Resumo este punto de vista alrededor del dilema entre técnica y cultura. No hablo de una cultura libresca, como una cultura académica, como el aprendizaje de nombres de autores o de fechas, es decir en la forma más elemental de escuela de adultos que pueda imaginarse. Evidentemente, la cultura no es eso. Hoy la cultura, según la clásica definición de Max Scheler, es lo que él llamó “el saber olvidado”, es decir cierto conjunto de ideas que finalmente se han adentrado de tal manera en la conciencia del hombre que ha terminado por constituir un “frame” un cuadro de referencia, perfectamente adecuado y en función del cual el hombre vive.
El hombre vive en función de ellas a través de lo que ha aprendido, a través de la experiencia humana que ha acumulado, y a través de la simple intuición, acerca de lo que constituye el problema básico, que es el problema de los fines. El problema de los fines del hombre abstracto, pero también el problema de los fines del hombre concreto de carne y hueso, y el problema de la colectividad que integran los hombres de carne y hueso; si este problema no está presente de alguna manera, si no se adopta alguna posición, cualquiera que sea, evidentemente el técnico se transforma en un instrumento ciego de quién quiera usarlo.

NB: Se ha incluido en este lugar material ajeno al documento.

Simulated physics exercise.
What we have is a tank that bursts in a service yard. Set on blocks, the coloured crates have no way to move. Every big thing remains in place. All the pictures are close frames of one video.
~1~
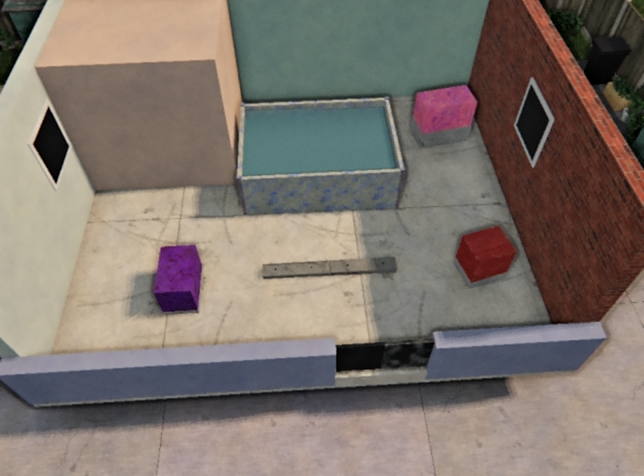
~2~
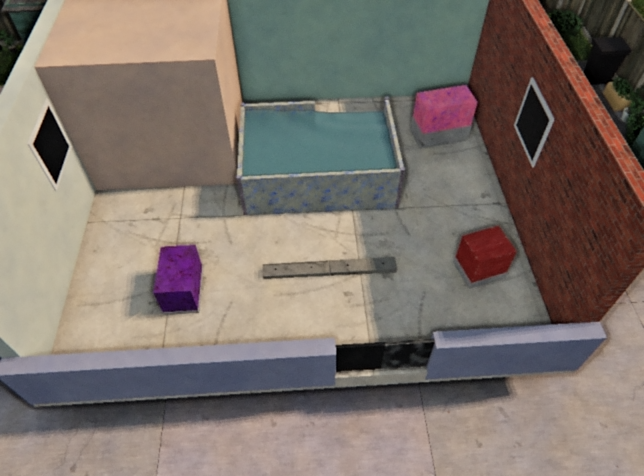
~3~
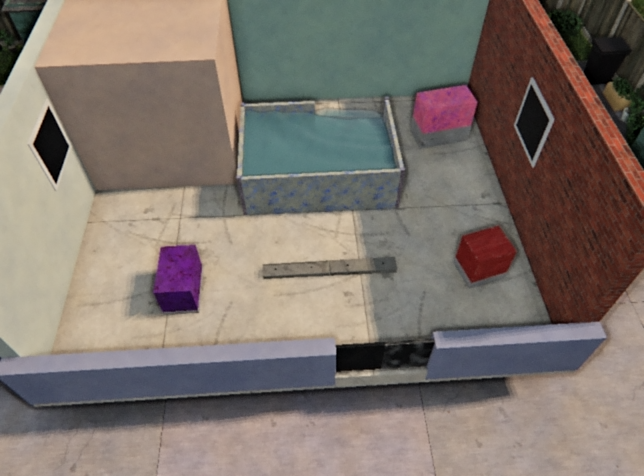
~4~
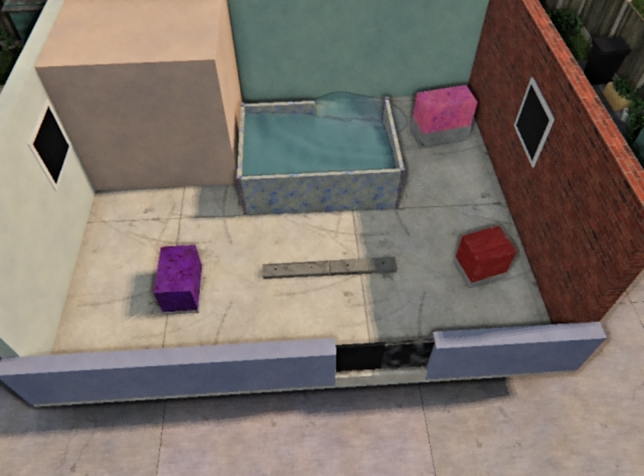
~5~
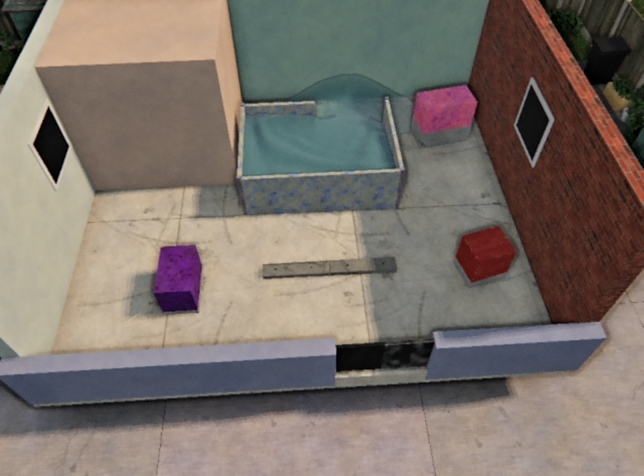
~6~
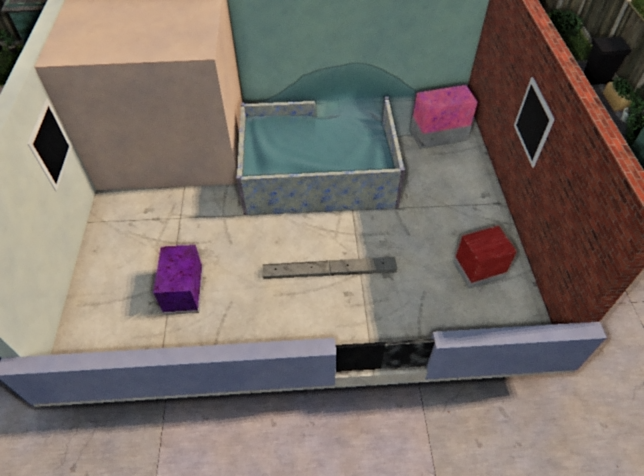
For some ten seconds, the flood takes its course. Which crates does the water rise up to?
The purple crate is hit; the pink crate is hit; the red crate is hit.
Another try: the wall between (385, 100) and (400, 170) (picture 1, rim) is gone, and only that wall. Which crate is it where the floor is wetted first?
It's the one in pink.
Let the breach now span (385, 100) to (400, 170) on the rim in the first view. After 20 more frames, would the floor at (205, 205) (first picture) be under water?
Short version: Spared.
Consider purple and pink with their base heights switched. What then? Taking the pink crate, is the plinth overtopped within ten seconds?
With the swap, the pink crate is flooded.
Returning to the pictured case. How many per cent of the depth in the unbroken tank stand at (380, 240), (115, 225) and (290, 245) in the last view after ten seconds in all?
I'd say around 8 per cent, then 4 per cent, then 4 per cent.
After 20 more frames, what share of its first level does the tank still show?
38 percent or thereabouts.
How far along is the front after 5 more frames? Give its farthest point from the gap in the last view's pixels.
At roughly (460, 95).
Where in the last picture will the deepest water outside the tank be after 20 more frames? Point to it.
Near (435, 96).
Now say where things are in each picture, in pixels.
The first frame shows still water in the tank at (318, 139).
In the second frame, water pours out on the tank's far side and has run to a hidden place.
In the third frame, water pours out on the tank's far side and has run to a hidden place.
In the fourth frame, the front is at (309, 101), out from the gap on the tank's far side.
In the fifth frame, the front is at (405, 97), out from the gap on the tank's far side.
In the sixth frame, water pours out on the tank's far side and has run to a hidden place.
A moment on, water covers 15 % of the floor; the purple crate not reached, the pink crate water round its plinth, the red crate not reached.
Next, water covers 25 % of the floor; the purple crate not reached, the pink crate water round its plinth, the red crate not reached.
Then, water covers 50 % of the floor; the purple crate water round its plinth, the pink crate water round its plinth, the red crate water round its plinth.
Later, water covers 80 % of the floor; the purple crate water round its plinth, the pink crate water round its plinth, the red crate water round its plinth.
In the end, water covers 100 % of the floor; the purple crate was topped, the pink crate was topped, the red crate was topped.
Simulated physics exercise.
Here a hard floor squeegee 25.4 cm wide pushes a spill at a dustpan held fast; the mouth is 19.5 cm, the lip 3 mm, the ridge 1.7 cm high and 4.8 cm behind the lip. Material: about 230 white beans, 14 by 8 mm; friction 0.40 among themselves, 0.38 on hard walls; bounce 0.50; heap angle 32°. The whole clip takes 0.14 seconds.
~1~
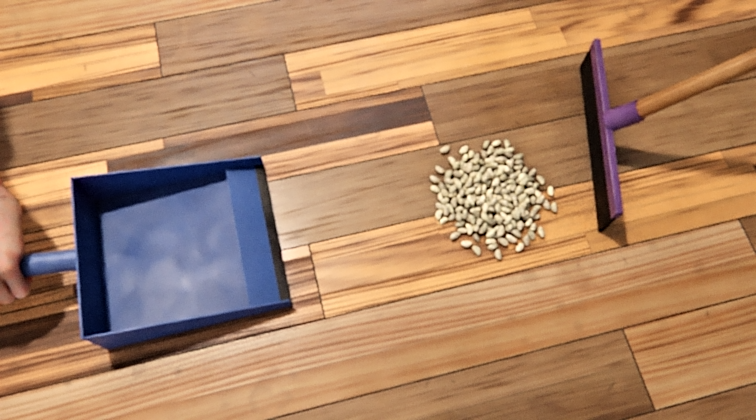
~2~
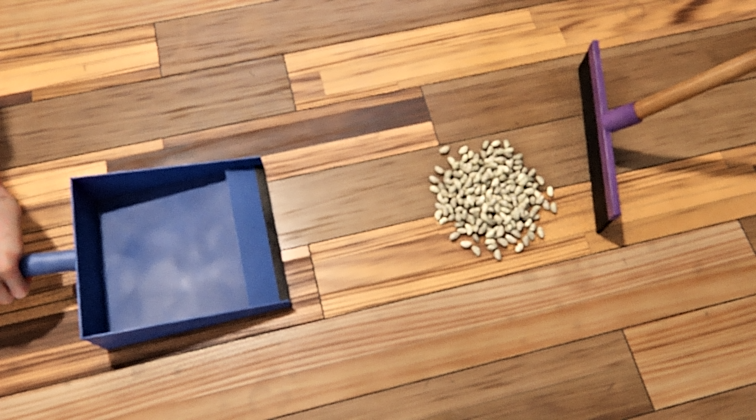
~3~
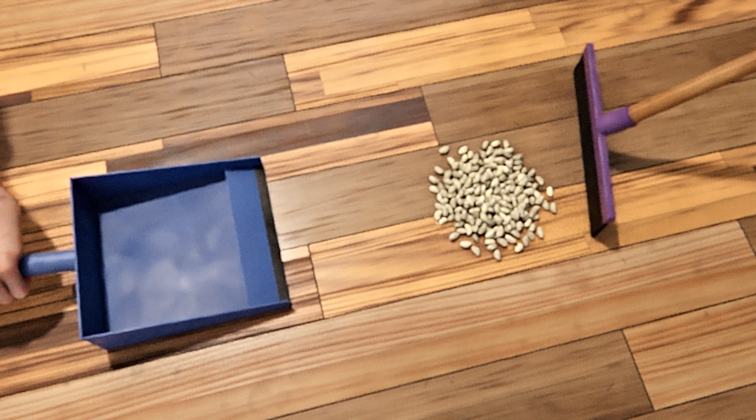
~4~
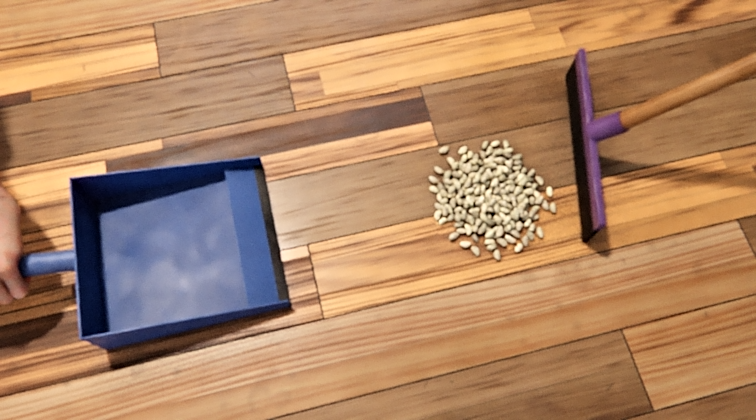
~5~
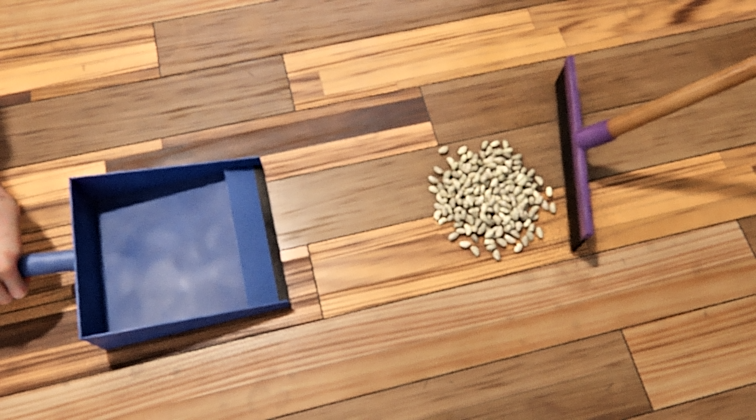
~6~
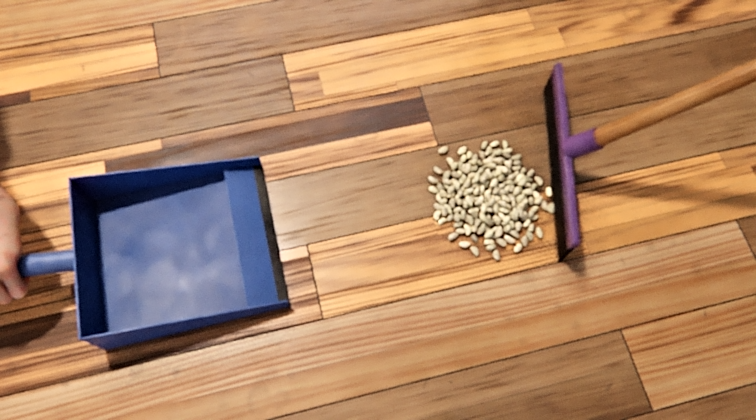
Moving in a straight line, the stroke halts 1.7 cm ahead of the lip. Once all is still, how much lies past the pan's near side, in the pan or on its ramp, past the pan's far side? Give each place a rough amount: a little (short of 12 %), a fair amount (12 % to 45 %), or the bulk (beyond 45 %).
Near side: A fair amount; pan: A little; far side: A little.
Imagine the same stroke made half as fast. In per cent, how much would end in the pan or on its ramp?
About 0 per cent.
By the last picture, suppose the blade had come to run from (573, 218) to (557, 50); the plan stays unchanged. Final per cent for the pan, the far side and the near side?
Split: Pan = 20, far = 20, near = 10.
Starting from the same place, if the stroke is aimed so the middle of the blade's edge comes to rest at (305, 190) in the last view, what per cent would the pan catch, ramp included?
I'd expect around 25 per cent.
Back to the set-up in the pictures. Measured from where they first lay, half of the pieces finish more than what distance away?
I'd say near 24 cm.
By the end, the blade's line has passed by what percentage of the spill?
Roughly 20 in a hundred.
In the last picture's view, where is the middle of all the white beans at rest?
Near (302, 240).
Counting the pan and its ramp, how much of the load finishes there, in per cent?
Estimate: Near 5 %.
Then, 0.22 s after the last picture, middle of the blade 21 cm from the lip; 0 % over the lip, far side 0 %, near side 10 %.
Then, 0.37 s after the last picture, middle of the blade 11 cm from the lip; 0 % over the lip, far side 5 %, near side 20 %.
Then, 0.65 s after the last picture, middle of the blade 5 cm from the lip; 5 % over the lip, far side 10 %, near side 20 %.
In the end, near side 20 %, pan 5 %, far side 10 %, in front of the lip or behind the blade 70 %.
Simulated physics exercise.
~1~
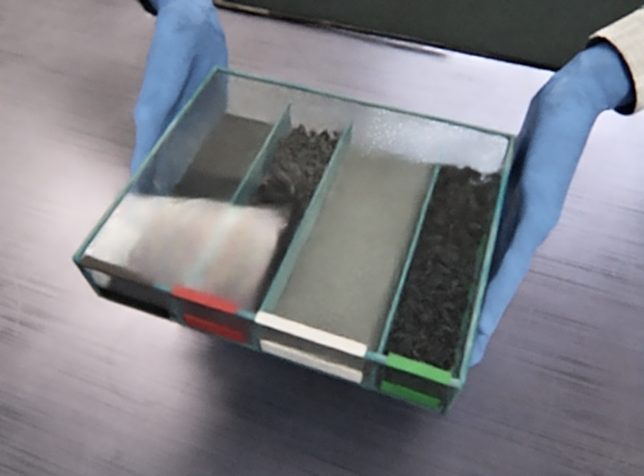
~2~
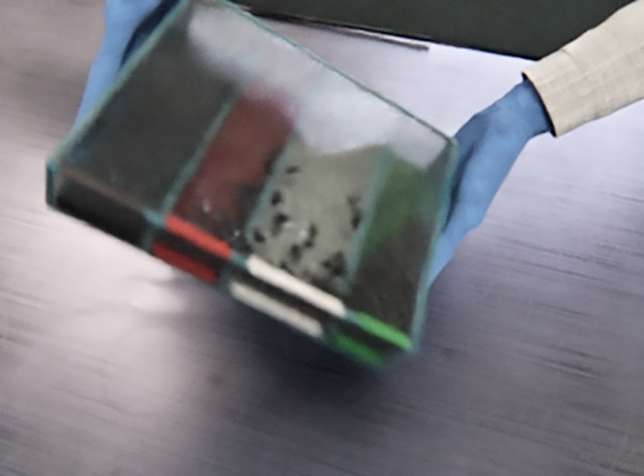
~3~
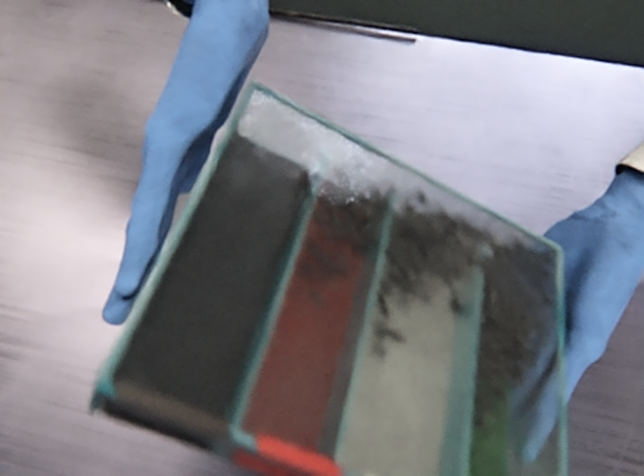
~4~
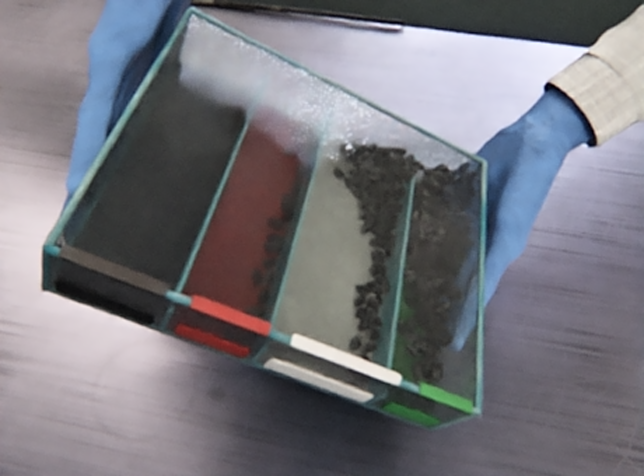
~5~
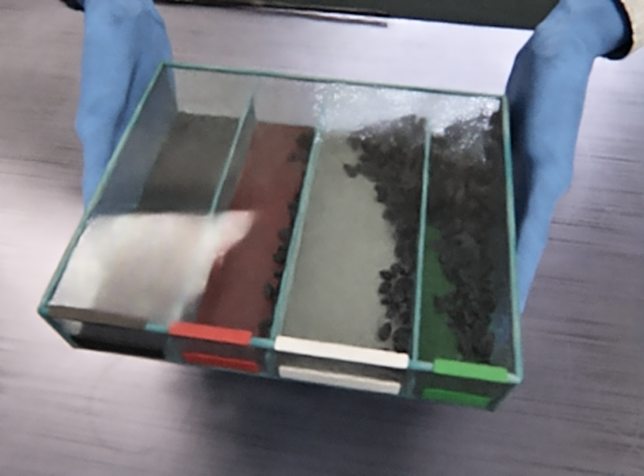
At the start, two blue-gloved hands hold a clear-lidded box of four lanes nearly level above a gray table, with dark beans piled in the red-marked and green-marked lanes. The hands tip the box down to the right, and beans scatter over the pale floor of the white-marked lane. Still tilted, the box is shaken, swinging right and then back left as beans gather toward the right. Finally the hands bring it back level. Most beans now lie in the green and white lanes, a few line the red one, and the black-marked lane looks empty.
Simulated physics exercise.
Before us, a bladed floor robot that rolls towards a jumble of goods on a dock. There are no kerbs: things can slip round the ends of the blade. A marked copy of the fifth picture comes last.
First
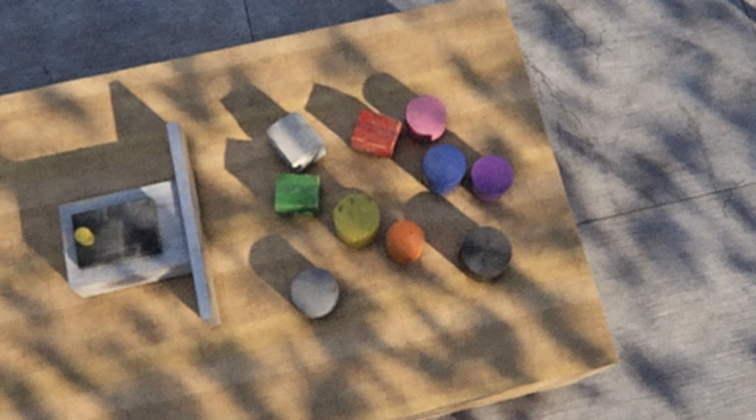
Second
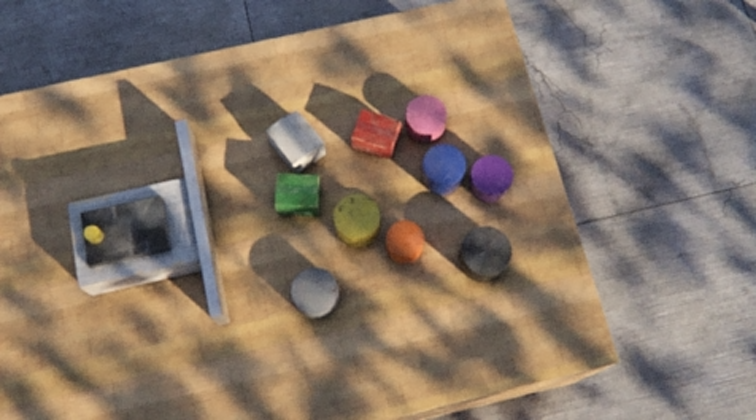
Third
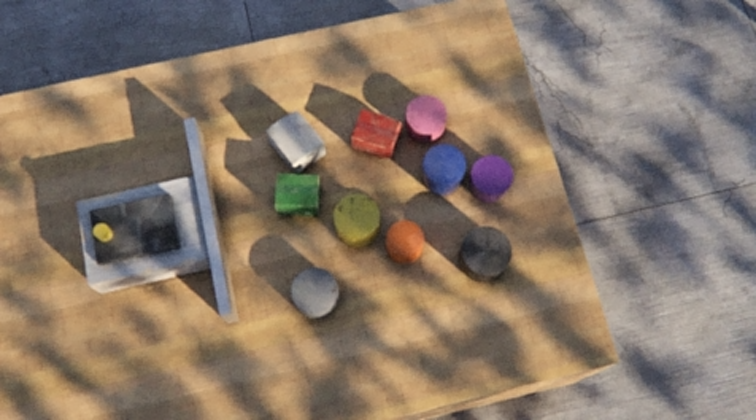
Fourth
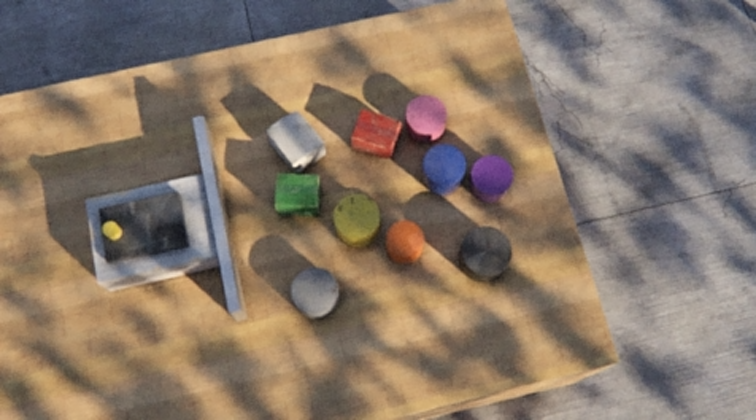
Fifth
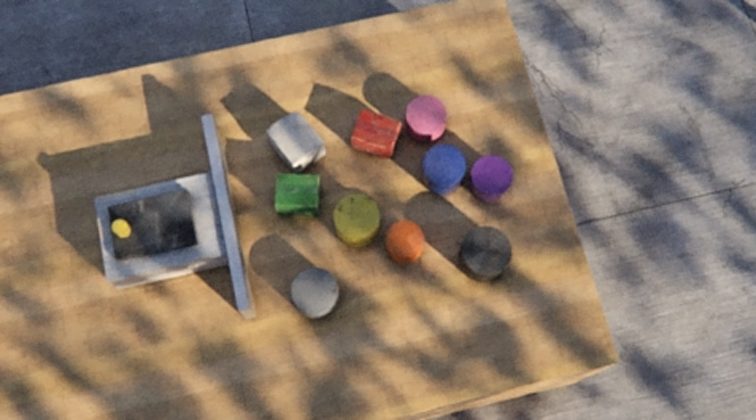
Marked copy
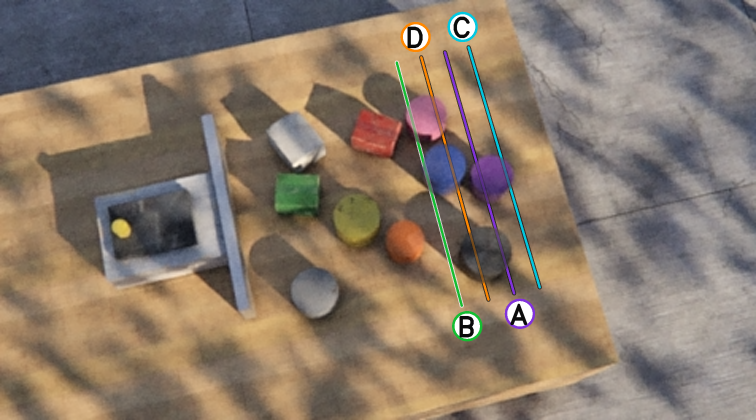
A wide-bladed robot rolling slowly rightward across a sunlit wooden surface towards a scattered group of colourful boxes and rounded containers.
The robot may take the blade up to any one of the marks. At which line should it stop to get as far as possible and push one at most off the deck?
Line A.
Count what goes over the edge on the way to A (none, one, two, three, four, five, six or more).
By then, one.
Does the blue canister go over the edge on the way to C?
Yes.
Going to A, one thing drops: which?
The pink canister.
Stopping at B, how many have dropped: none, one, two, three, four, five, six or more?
The count is none.
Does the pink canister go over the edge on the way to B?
No.
On the marked copy, A at (478, 168); B at (428, 179); C at (503, 162); D at (453, 173).
With A. Early on, robot (253, 203); grey canister (368, 281); white parcel (332, 143).
Further on, robot (345, 182); pink canister (494, 99); purple pail (511, 182).
At the end, robot (415, 167); pink canister over the edge; purple pail (561, 179); one fallen.
As for the rest, B is within the limit but short; C drops five; D is within the limit but short.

La manera de que eso no ocurra es darse cuenta de que la técnica debe ser incluida en un cuadro que llamaríamos de fines, qué proporciona eso que llamamos genéricamente la cultura, o sea, esta asimilación de ciertos sistemas de ideas orientadas hacia lo que llamamos la de un sistema de fines, cualquiera que sea.
Yo tengo opinión sobre los fines que yo creo que la humanidad persigue, pero prefiero al que cree exactamente lo contrario de lo que yo creo, que al que no cree en nada. Estos son los puntos de vista que yo quería plantearles, y si quieren que conversemos podemos hacerlo y cambiar algunas ideas.